Hellenism in Modern Spain: Francisco de Mendoza y Bovadilla’s Greek Books and Manuscripts
Keywords:
Francisco de Mendoza y Bovadilla, Greek Printed Books and Manuscripts in Spain, El Pinciano, Juan Páez de Castro, Bonaventura VulcaniusAbstract
Cardinal Francisco de Mendoza y Bovadilla (1508-1566) is better known as a bibliophile than as a scholar: although his published work is not voluminous, his library, mostly preserved at the Biblioteca Nacional de España, may be explored in order to understand how he learnt Greek, what were the texts he was interested in, and how he read and used them.

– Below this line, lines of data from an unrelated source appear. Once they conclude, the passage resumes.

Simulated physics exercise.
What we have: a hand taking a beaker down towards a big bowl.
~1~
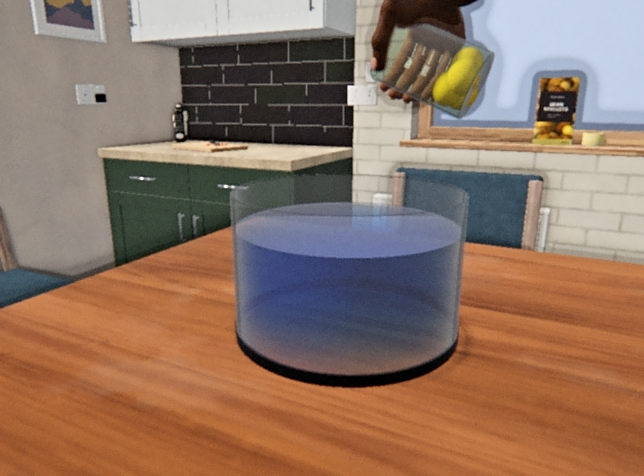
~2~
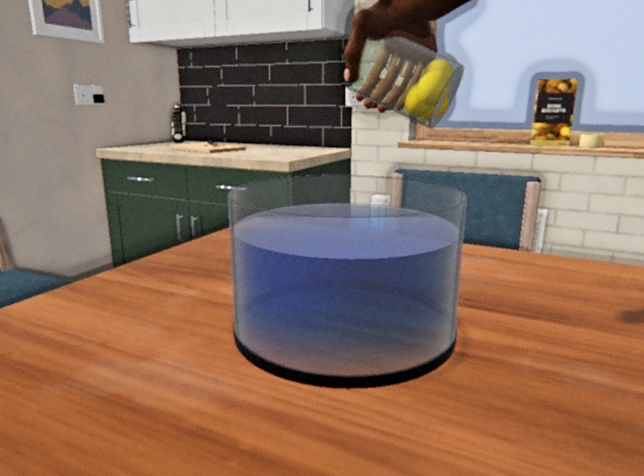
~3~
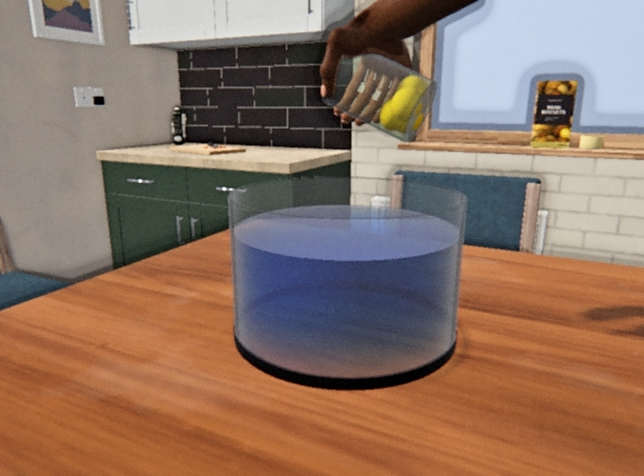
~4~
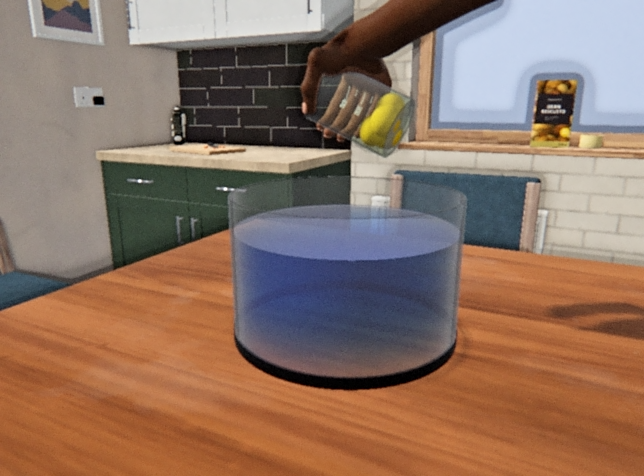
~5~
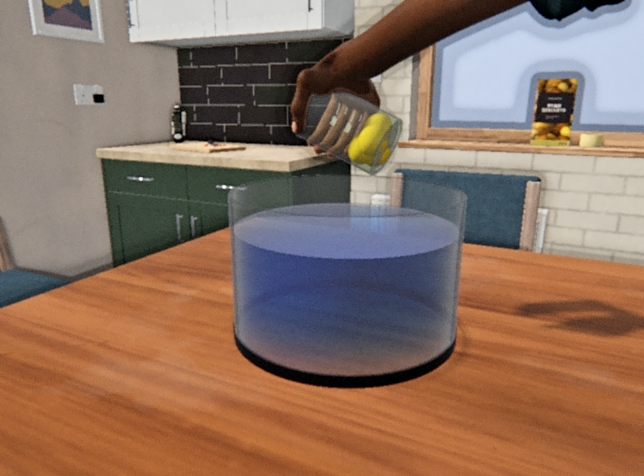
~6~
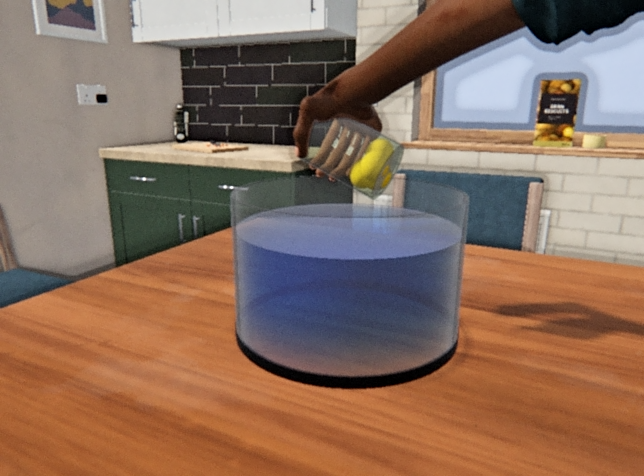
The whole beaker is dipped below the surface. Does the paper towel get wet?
The paper towel ends up wet.
Shortly, the beaker enters the dyed water.
Then, dyed water pours in as the air escapes.
At the finish, the beaker is under, flooded, and the paper towel is wet.
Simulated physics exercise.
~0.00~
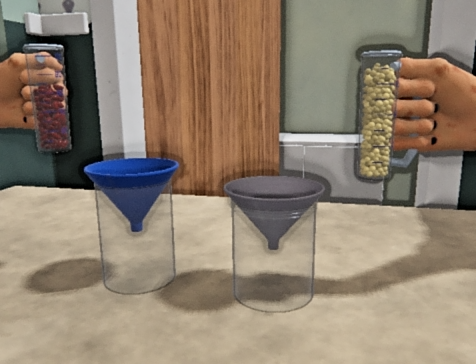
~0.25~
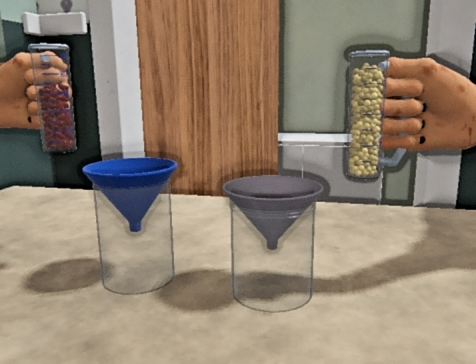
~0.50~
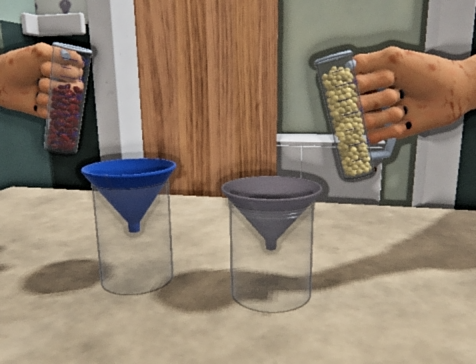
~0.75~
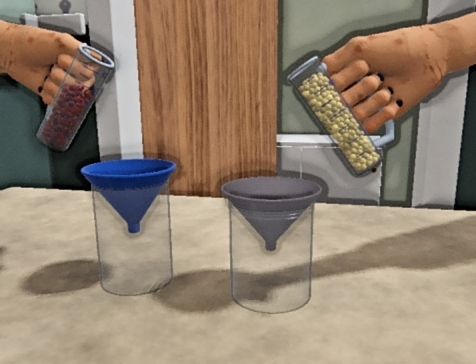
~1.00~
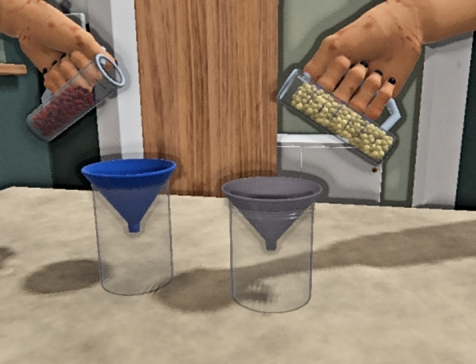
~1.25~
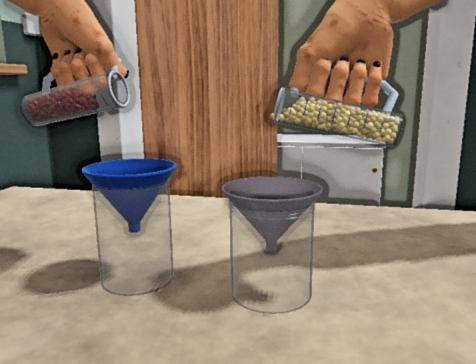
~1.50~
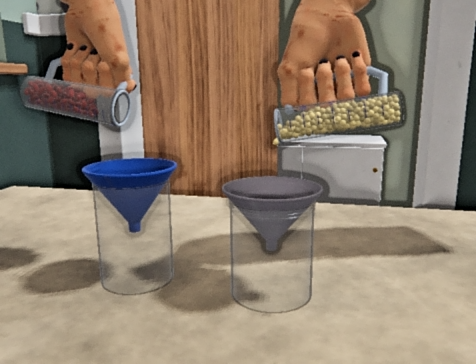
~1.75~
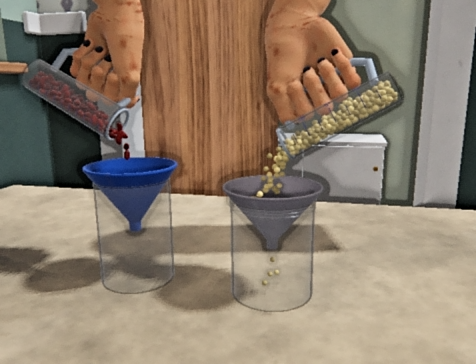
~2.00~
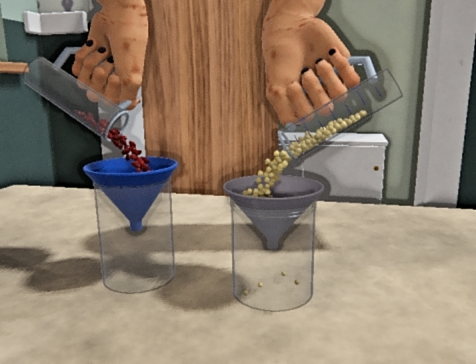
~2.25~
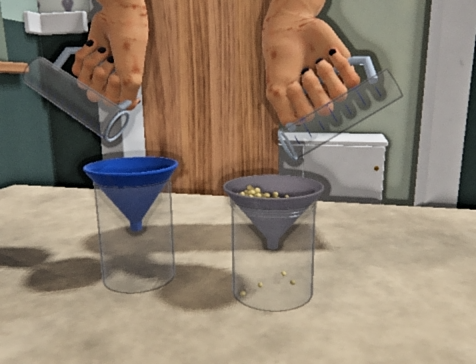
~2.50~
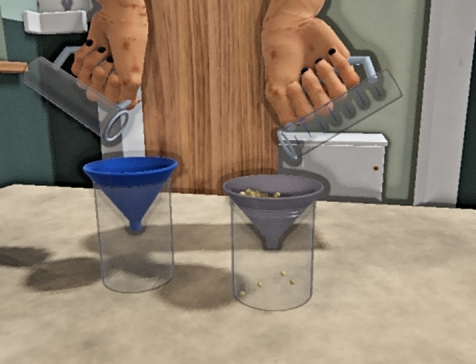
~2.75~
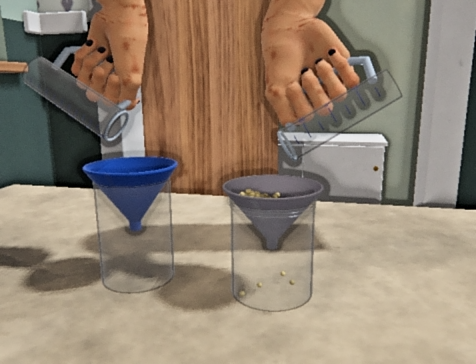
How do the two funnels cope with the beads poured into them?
Both funnels jam. The blue one on the left lets nothing down into its jar, and the grey one on the right lets only a few yellow beads through before the rest stay stuck.
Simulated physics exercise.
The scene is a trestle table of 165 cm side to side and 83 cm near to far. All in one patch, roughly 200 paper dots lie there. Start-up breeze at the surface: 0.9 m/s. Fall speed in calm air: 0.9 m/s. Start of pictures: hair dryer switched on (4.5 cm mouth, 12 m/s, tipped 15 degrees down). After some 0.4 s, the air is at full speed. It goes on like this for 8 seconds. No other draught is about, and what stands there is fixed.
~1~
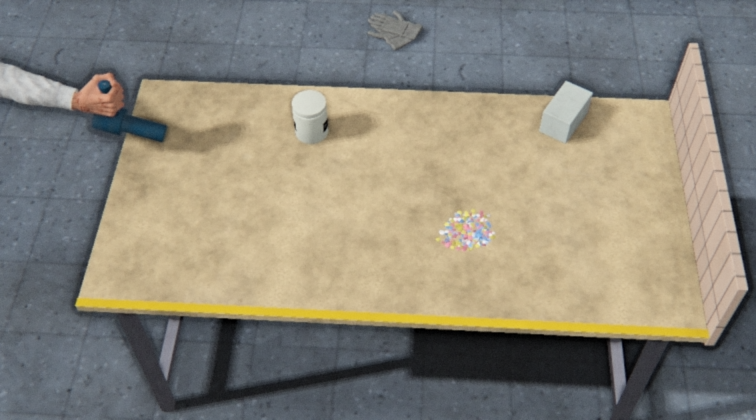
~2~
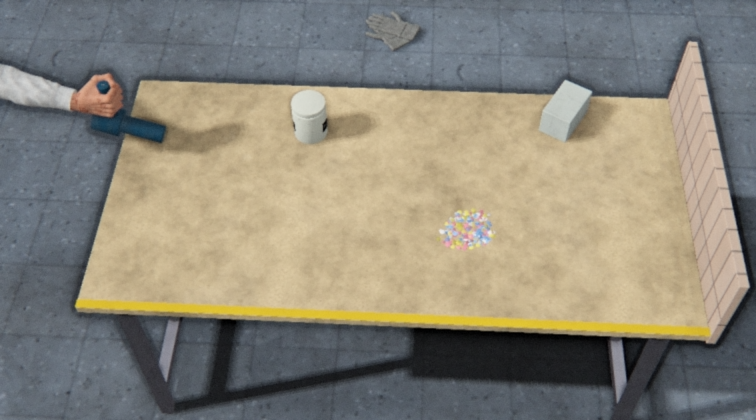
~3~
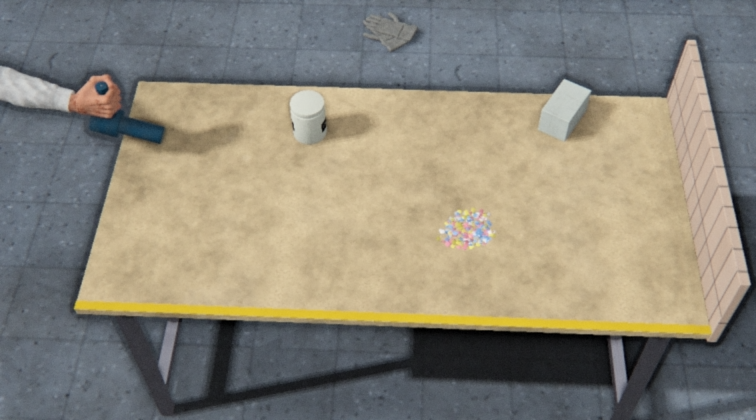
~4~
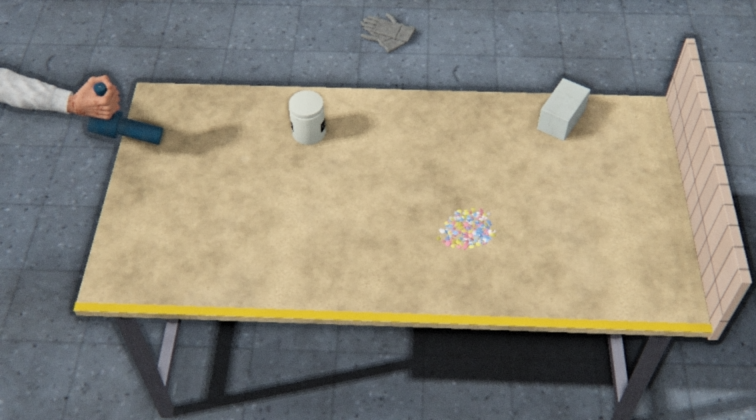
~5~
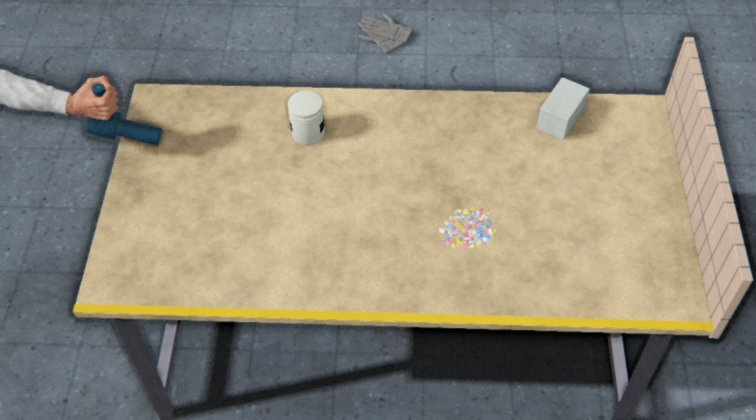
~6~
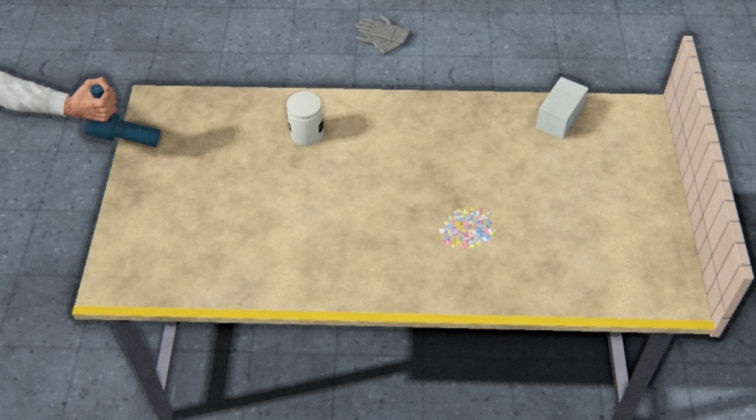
On a trestle table, a hand holding a hair dryer at left while a patch of coloured paper dots lies still.
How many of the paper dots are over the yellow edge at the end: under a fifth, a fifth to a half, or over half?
Upwards of half of the paper dots finish over the yellow edge.
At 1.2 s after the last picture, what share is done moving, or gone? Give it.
About 40 %.
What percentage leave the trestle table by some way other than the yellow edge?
Near 0 %.
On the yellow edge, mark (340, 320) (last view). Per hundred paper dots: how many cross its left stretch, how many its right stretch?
My take is close to 0 percent on the left side and near 100 percent on the right.
Then, 1.2 s after the last picture, 88 % are over the yellow edge; the middle of those still in play is near (708, 315); 38 % have settled or left.
Then, 2.2 s after the last picture, 98 % are over the yellow edge; 96 % have settled or left.
Then, 4.0 s after the last picture, 100 % are over the yellow edge; 100 % have settled or left.
Then, 7.6 s after the last picture, at the end, 100 % are over the yellow edge.
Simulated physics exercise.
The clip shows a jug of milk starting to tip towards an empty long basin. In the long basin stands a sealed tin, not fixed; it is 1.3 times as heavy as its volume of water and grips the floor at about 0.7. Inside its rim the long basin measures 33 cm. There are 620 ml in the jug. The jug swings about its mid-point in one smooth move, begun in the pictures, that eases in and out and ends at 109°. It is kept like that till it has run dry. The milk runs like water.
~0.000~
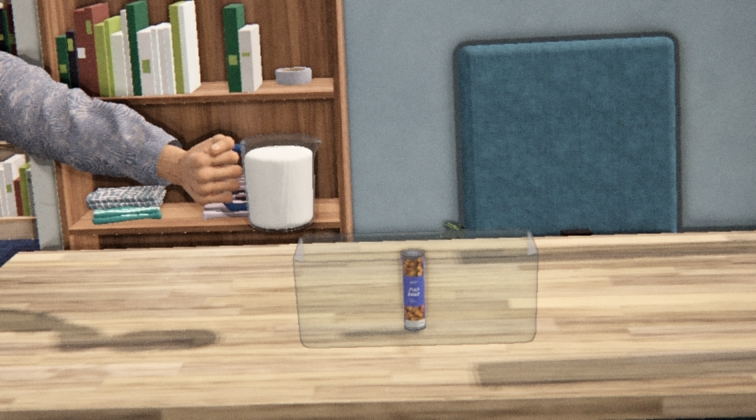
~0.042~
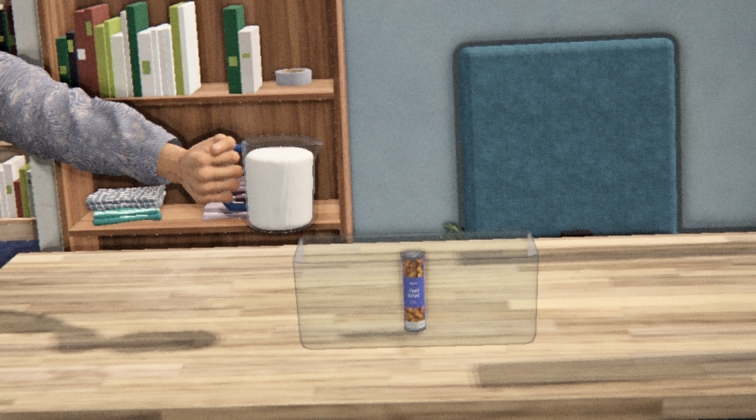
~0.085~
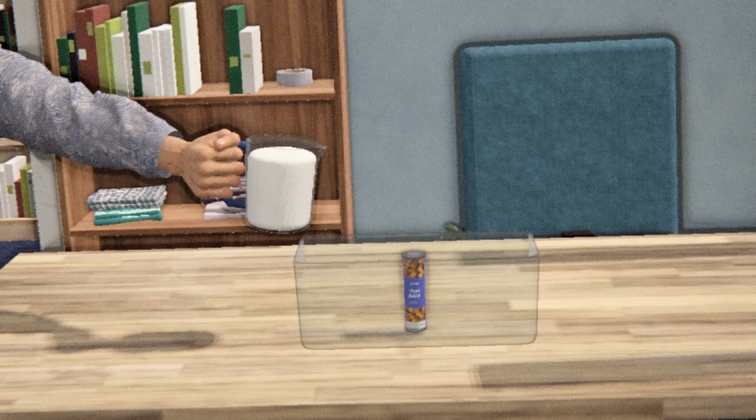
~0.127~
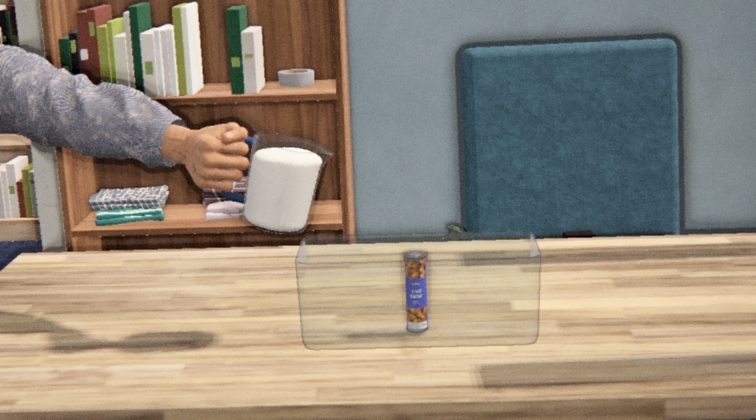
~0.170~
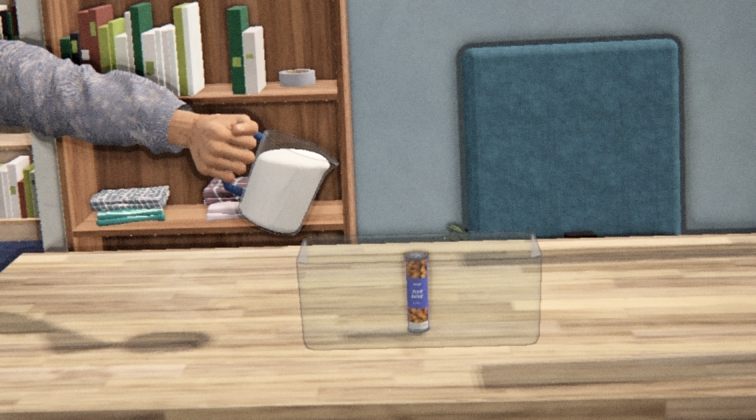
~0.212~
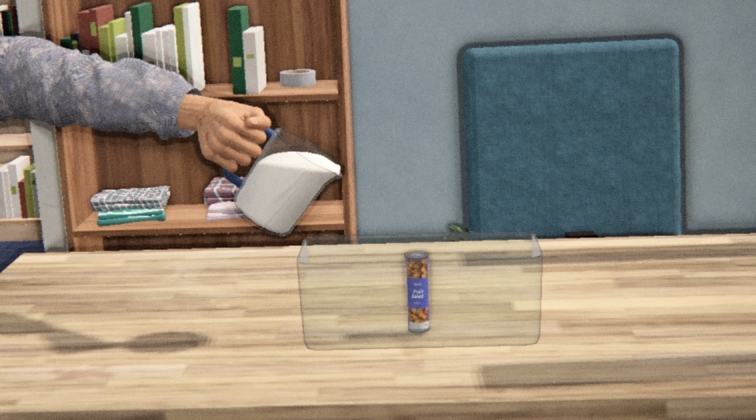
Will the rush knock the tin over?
The tin keeps standing.
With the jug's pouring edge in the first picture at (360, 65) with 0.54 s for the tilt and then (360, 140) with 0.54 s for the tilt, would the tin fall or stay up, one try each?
First it keeps standing; then it topples.
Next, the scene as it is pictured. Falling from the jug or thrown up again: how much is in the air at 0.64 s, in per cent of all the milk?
Some 7 per cent.
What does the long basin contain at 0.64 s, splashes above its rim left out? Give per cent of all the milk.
Near 80 in a hundred.
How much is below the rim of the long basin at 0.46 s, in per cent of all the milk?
About 30 per cent.
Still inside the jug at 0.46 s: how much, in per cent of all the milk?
About 52 per cent.
By 0.46 s the tilt is 103° and 52 per cent is still to pour; the tin stands where it began.
By 0.64 s the tilt is 109° and 12 per cent is still to pour; the tin stands where it began.
By 0.83 s the tilt is 109° and 1 per cent is still to pour; the tin stands where it began.
By 1.04 s the tilt is 109° and 0 per cent is still to pour; the tin stands where it began.
At rest the tin stands where it began.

Some Aldine incunabula and other old printed books by Homer, Lucian, Sophocles, Theocritus, Xenophon and Aristotle, as well as the Mss/6205 at the Biblioteca Nacional in Madrid, show the deep study of these authors by Mendoza under the direction of his teacher, El Pinciano, at the University of Salamanca. Later on, when he was living in Rome as Charles V’s ambassador, he acquired an outstanding group of Greek manuscripts, most of them contemporary. His secretary, Juan Páez de Castro, studied and annotated some of them. Back in Burgos, Mendoza employed another secretary, Flemish Bonaventura Vulcanius, whose Greek and Latin handwritings can be identified on the margins of Mendoza’s manuscripts.